Martes 02 de mayo, 2017


El sábado 29 de abril un grupo de 15 soldados fue atacado a balazos por siete presuntos integrantes de un grupo criminal en la localidad chihuahuense de La Grulla, próxima a Mineral de Dolores.

De acuerdo con la versión de la fiscalía del estado, los dos vehículos que trasladaban a los uniformados quedaron bajo el fuego de los atacantes. En respuesta, los militares abatieron a los agresores. Dos días más tarde, el domingo, hubo un episiodio muy semejante en San José del Cabo, Baja California Sur. Señala un informe de la Secretaría de Marina, que varios de sus elementos fueron atacados por supuestos criminales que, posteriormente, se parapetaron en un domicilio particular desde donde continuaron el ataque. El saldo fue de un marino y siete presuntos delincuentes muertos.

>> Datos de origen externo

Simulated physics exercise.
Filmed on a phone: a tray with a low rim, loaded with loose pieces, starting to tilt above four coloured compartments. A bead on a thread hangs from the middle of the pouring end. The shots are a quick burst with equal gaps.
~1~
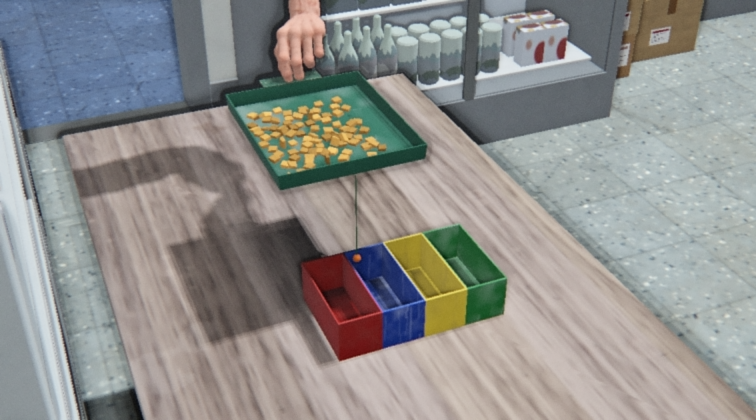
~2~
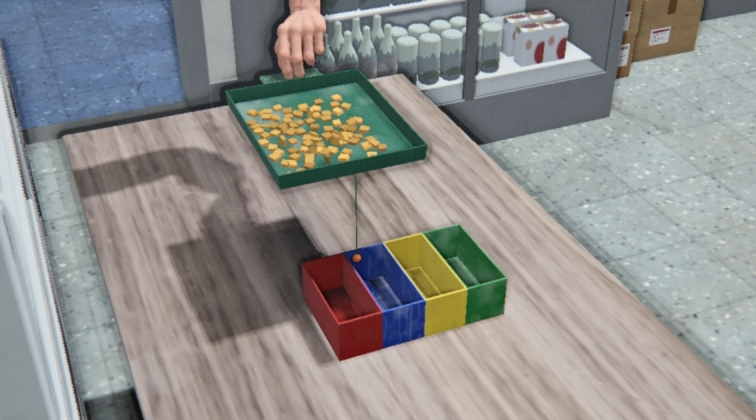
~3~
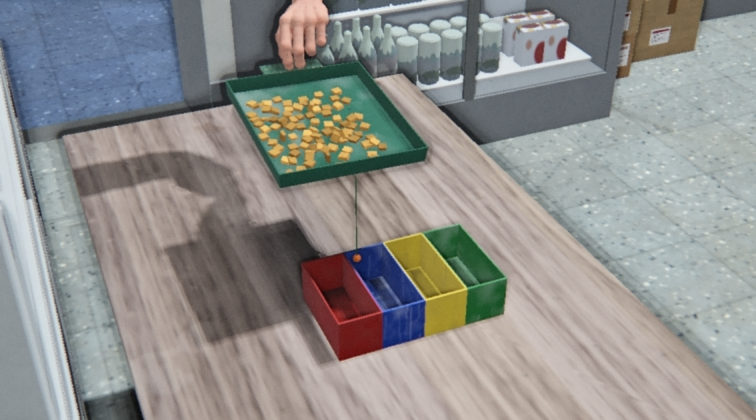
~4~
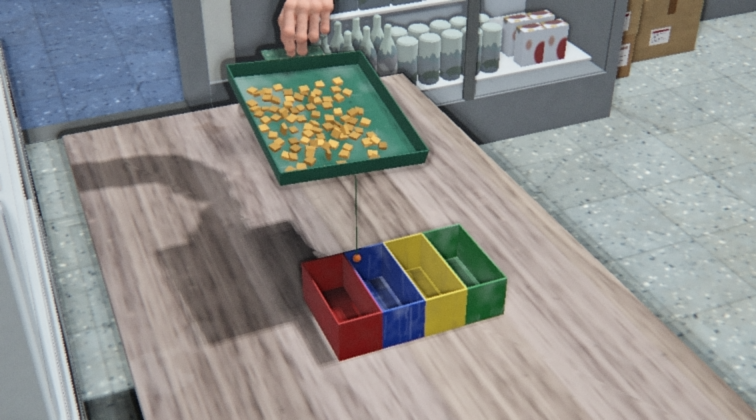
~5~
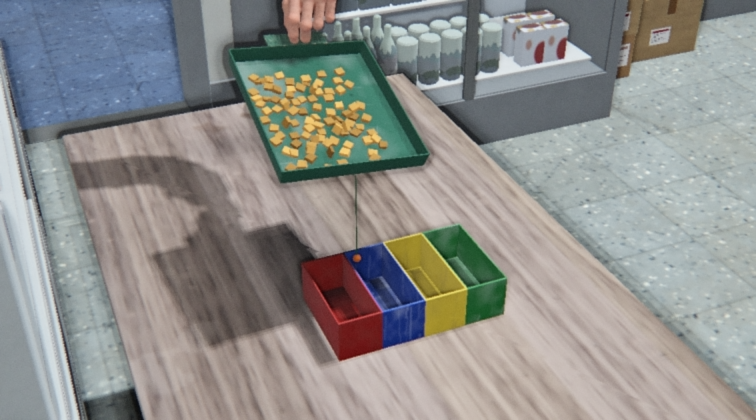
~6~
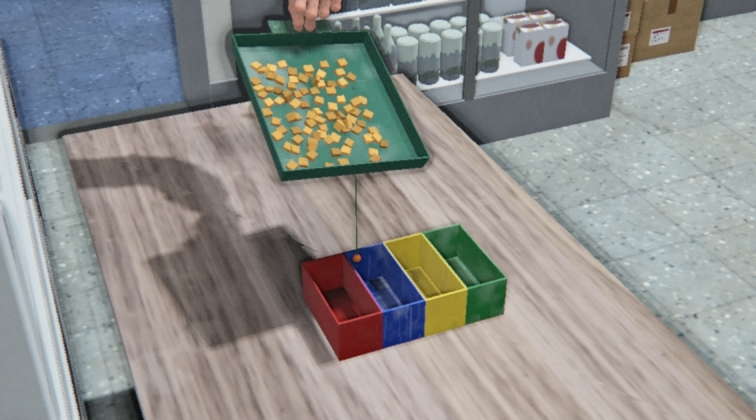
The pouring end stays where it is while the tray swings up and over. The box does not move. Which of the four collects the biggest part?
It favours the yellow compartment.
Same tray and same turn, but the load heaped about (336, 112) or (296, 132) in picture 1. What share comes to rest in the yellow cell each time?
In turn 80 and 60 in a hundred.
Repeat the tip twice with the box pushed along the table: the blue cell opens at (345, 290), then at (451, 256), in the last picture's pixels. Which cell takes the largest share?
One: The green one. Two: The red cell.
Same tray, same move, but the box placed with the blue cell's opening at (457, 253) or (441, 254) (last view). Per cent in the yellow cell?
About 0 and 0 per cent.
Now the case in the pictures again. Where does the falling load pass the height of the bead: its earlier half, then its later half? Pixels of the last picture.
First near (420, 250), later near (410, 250).
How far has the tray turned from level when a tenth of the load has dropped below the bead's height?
At about 100°.
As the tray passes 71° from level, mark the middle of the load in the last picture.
Close to (379, 150).
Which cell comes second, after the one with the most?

Los hechos referidos, sumados a otros recientes de corte parecido, más que denotar la determinación gubernamental en el combate a la delincuencia organizada, son indicativos de la falta de avances en esta materia, después de más de 10 años de una estrategia de seguridad que no ha provocado la disminución de la violencia y, según puede verse, no ha reducido el poder de los grupos criminales que operan en el país. Al contrario, aunque los grandes cárteles de hace 10 años se encuentren fragmentados y debilitados, según indican algunos reportes oficiales, las balaceras, los combates y las muertes violentas mantienen un ritmo constante, incluso creciente, siguen causando zozobra y muertes colaterales entre la población, además de las vidas que se cobran entre policías, militares y los propios delincuentes.

Por lo demás, las confrontaciones armadas entre fuerzas policiales o militares y grupos criminales contribuyen al deterioro institucional, son un terreno propicio para la comisión de violaciones a los derechos humanos y generan en la sociedad sentimientos inevitables de desaliento y desesperanza, porque las autoridades no externan una estrategia ni un plan más allá de proseguir la persecución de una delincuencia que, a una década de distancia, parecería indestructible a ojos de muchos.

Es tiempo, pues, de emprender un viraje en la estrategia de seguridad, de restituir a las fuerzas armadas a sus cuarteles y a sus funciones constitucionales y de emprender la formulación de una política de seguridad distinta, que enfrente el problema en sus raíces y no en sus expresiones últimas.